LONDRA – Ogni sabato mattina North End Road, zona centrale di Londra ma ormai diventata multi-etnica, costellata di panettieri libanesi e sarti cinesi, si affolla di gente. C’è il mercatino settimanale di frutta e verdura. La particolarità è che tutte le bancarelle funzionano allo stesso modo: si compra a quantità fisse e prezzo fisso. Sopra i banconi ci sono ciotole tutte uguali, ognuna contiene circa 1 kg di frutta o verdura, e ognuna costa 1 sterlina: non importa se siano avocado egiziani, kiwi calabresi o mele del Kent.

L’impatto della Brexit
Dal giorno di Capodanno, però, una tegola è caduta sui clienti del mercatino: massaie, famiglie. E pensionati, che vanno a fare la spesa low cost, hanno trovato ad attenderli un’amara sorpresa: il pezzo di cartone con il prezzo di ogni singolo cestino, rigorosamente scritto a mano, segnava 1,5 sterline. Se 50 pence in fondo sono spiccioli e il costo rimane imbattibile rispetto a qualsiasi supermercato, è comunque un rincaro del 50%. Al mercatino di North End Road di Londra c’è stata la fiammata di inflazione da Brexit più grossa d’Inghilterra. Tutta colpa della Brexit: sopra le bancarelle sono quasi tutti prodotti importati. E dal 1 gennaio l’assortimento e la quantità si sono ridotte. Una buona parte di quella frutta e verdura arriva anche dalI’Italia. Il Belpaese è uno dei principali fornitori alimentari del Regno Unito: dai mercatini ai grandi supermercati da Tesco a Sainsbury’s. Le difficoltà, attese e previste, della Brexit, con i controlli alla frontiera e i rallentamenti, per camion e treni, hanno fatto crollare l’export alimentare italiano: -38,3%. Il rincaro della spesa è la conseguenza della difficoltà delle merci importate ad arrivare nel Regno Unito. Il dato è stato calcolato dalla Coldiretti sulla base dei dati Istat relativi al commercio estero nel mese di gennaio 2021, il primo dopo l’uscita della Gran Bretagna dall’Unione Europea.

Agli inglesi piace mangiare italiano
L’alimentare è il primo settore di export del Made in Italy in Inghilterra, come volumi, anche se in termini di controvalore è prima la meccanica e l’industria.
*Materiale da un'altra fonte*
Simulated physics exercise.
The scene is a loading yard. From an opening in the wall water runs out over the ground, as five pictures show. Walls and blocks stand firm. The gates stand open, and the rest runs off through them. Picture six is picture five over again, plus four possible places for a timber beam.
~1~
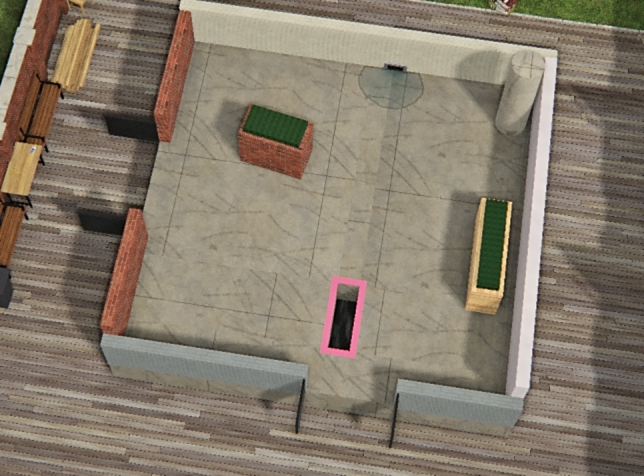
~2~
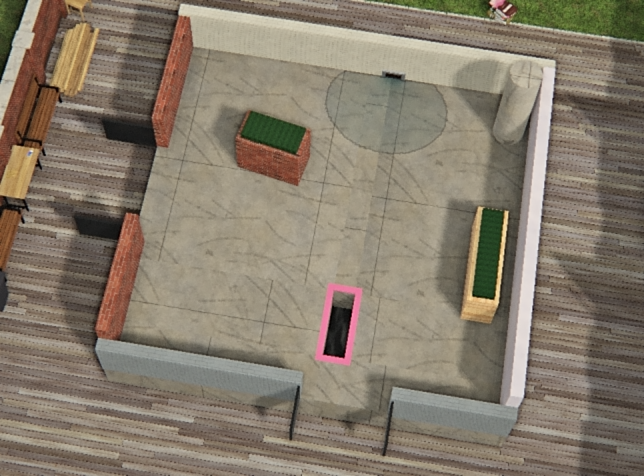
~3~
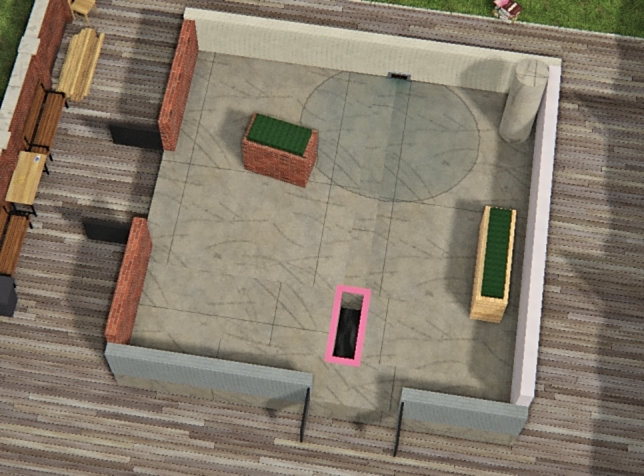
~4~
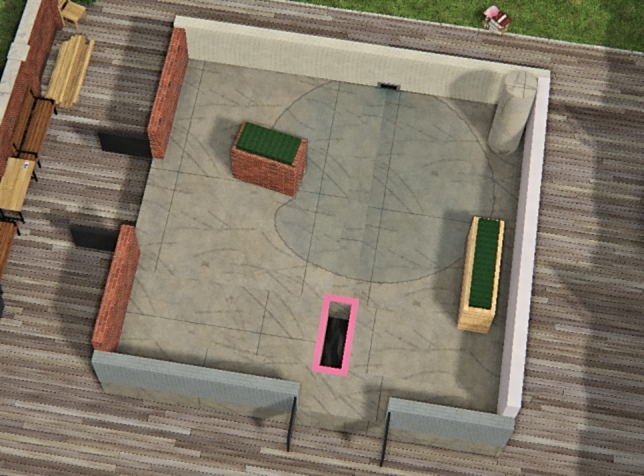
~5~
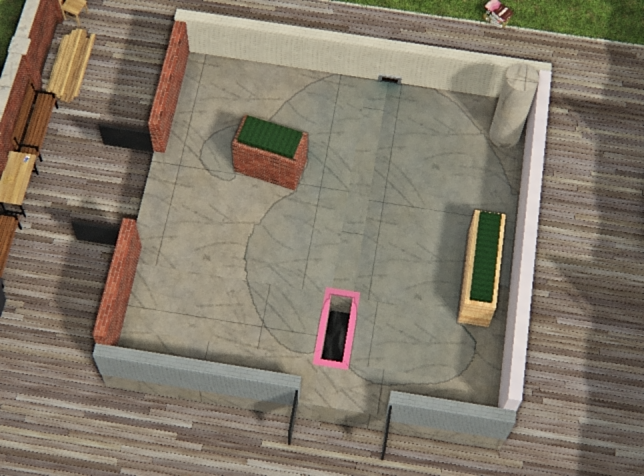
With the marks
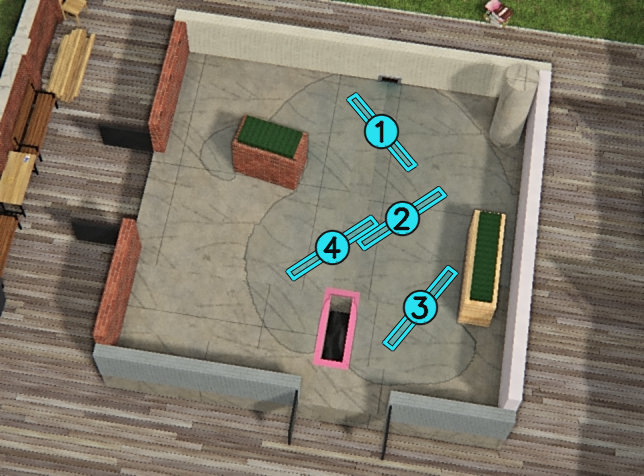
Walled yard seen from above, a sheet of water spreading from the far wall around planters and reaching the pink-edged gully.
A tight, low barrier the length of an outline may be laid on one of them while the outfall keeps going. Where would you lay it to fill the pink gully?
Go for 3.
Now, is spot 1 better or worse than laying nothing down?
Worse.
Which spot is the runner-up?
2 it is.
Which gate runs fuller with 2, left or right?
More leaves on the right.
On the marked copy, 1 from (352, 97) to (411, 167); 2 from (361, 244) to (441, 192); 3 from (388, 345) to (451, 270); 4 from (290, 275) to (373, 220).
If 1 is chosen, about 15 % of the stream runs into the pink gully, about 77 % out by the gates.
If 2 is chosen, about 27 % of the stream runs into the pink gully, about 67 % out by the gates.
If 3 is chosen, about 40 % of the stream runs into the pink gully, about 55 % out by the gates.
If 4 is chosen, about 18 % of the stream runs into the pink gully, about 79 % out by the gates.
Ma proprio perché è la categoria più numerosa, è anche quella che paga il conto più salato alla Brexit. L’addio del paese alla Ue penalizza anche le esportazioni UK: le importazioni in Italia da Oltremanica sono affondate addirittura del 70%. “Le difficoltà negli scambi commerciali con la Gran Bretagna – lancia l’allarme Coldiretti – mettono in pericolo 3,4 miliardi di esportazioni agroalimentari”. Non sono poca cosa perché il Regno Unito è uno dei principali compratori di cibo italiano: è il quarto partner commerciale dopo Germania, Francia e Stati Uniti. In testa ai gusti degli inglesi c’è il vino, con il prosecco leader indiscusso; al secondo posto tra i prodotti italiani più venduti in Gran Bretagna ci sono le passare di pomodoro e la pasta, a seguire il formaggio, con Grana Padano e Parmigiano Reggiano. L’alimentare è la voce dell’export più perché i problemi alle frontiere si trasformano automaticamente in ritardi, e i ritardi sono il peggior scenario per i prodotti deperibili. La la burocrazia porta anche maggiori costi e più scartoffie per le aziende: un aggravio ulteriore per il Made in Italy. Il flusso di export alimentare italiano è sparpagliato tra migliaia di piccoli produttori, aziende dove il peso degli extra costi è maggiore. Paesi dove l’alimentare si concentra in grandi gruppi hanno strutture interne in grado di gestire l’extra aggravio. Il nanismo dell’economia italiana non aiuta.